Published 26 May 2022 in astro-ph.IM and physics.space-ph | (2205.13138v6)

Abstract: Laser-accelerated lightsails enable new types of missions that are very different from the Breakthrough Starshot mission to the Centauri system that aims to send 1 gram of payload at 0.2 c. The present work widens the mission design space to 0.1 mg to 100 kt payload and 0.0001-0.99 c cruise velocity. Drawing up to 5 GW directly from the grid (to augment power drawn from local energy storage) turns out to be the key to making small missions affordable: It collapses the accelerating laser's capital cost by up to 5 orders of magnitude, enabling new possibilities such as a 10 kg Solar system cubesat that accelerates to 0.001 c (63 au/yr) using a 77 m sail and \$610M laser, costing \$58M worth of energy per mission. Trajectory equations describing lightsail acceleration are derived in closed form and used instead of numerical integration. Consequently, analyses have progressed from single point designs to whole performance maps comprised of thousands of cost-optimized point designs.
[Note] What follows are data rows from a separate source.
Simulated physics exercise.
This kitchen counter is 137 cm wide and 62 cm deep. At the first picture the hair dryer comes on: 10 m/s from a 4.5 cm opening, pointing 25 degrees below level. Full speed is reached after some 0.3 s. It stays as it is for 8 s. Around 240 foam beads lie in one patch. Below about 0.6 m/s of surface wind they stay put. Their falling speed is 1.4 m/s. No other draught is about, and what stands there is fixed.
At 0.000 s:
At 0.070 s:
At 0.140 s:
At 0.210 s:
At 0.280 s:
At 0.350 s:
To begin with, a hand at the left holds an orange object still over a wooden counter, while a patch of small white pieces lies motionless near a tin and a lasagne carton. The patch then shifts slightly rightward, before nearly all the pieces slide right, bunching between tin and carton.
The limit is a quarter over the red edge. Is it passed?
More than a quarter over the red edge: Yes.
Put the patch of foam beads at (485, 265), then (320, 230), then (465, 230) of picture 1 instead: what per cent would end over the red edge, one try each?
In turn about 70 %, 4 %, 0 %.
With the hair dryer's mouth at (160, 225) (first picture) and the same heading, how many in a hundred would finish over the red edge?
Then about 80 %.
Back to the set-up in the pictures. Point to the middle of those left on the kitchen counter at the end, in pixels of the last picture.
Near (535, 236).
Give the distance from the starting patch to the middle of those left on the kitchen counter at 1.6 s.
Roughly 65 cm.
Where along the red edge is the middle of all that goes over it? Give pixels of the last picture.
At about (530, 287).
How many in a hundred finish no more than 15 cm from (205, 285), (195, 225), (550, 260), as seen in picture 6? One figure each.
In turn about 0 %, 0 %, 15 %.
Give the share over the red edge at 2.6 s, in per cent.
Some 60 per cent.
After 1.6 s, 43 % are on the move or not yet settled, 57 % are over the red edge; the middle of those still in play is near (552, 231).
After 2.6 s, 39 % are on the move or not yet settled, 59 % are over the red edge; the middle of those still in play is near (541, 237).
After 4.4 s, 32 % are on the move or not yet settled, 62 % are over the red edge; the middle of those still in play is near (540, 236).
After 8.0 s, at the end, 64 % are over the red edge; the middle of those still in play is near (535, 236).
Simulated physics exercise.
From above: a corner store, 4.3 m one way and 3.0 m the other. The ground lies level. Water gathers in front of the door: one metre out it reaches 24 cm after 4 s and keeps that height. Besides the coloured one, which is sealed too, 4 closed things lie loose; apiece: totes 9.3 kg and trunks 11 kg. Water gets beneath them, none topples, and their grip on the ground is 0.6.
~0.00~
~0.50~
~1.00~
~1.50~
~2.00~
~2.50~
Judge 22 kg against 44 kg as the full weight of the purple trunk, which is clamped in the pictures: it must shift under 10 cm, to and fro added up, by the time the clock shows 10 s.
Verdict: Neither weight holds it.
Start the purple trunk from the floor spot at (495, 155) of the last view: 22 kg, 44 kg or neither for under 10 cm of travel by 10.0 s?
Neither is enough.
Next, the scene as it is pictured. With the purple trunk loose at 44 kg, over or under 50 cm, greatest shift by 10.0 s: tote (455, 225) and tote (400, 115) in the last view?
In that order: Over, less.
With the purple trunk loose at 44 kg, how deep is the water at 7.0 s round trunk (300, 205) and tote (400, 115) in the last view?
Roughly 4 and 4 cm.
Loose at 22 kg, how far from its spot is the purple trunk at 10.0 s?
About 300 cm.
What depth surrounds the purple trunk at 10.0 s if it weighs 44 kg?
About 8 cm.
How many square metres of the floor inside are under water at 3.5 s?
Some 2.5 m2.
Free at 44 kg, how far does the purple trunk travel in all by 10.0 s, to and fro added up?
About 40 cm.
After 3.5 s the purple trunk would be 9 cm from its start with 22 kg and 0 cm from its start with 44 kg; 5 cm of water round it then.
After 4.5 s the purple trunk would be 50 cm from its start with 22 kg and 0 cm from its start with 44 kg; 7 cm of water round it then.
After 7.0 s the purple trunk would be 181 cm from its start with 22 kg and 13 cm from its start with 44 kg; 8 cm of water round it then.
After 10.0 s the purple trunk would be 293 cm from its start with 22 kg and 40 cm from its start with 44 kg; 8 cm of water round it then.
The performance maps reveal qualitatively different regimes characterized by the particular constraint that drives cost, and these driving constraints change depending on mission payload mass and cruise velocity. The performance maps also reveal a family of cost-optimal missions that accelerate at Earth gravity: The heaviest such mission is a 7.4 km diameter 100 kt vessel (equivalent to 225 International Space Stations) that is accelerated for 21 days to achieve 0.07 c, reaching the Centauri system within a human lifetime. While unthinkable at this time, the required 380 PW peak radiated power (twice terrestrial insolation) might be generated by space solar power or fusion within a few centuries. Regardless, it is now possible to contemplate such missions using laser-accelerated lightsails.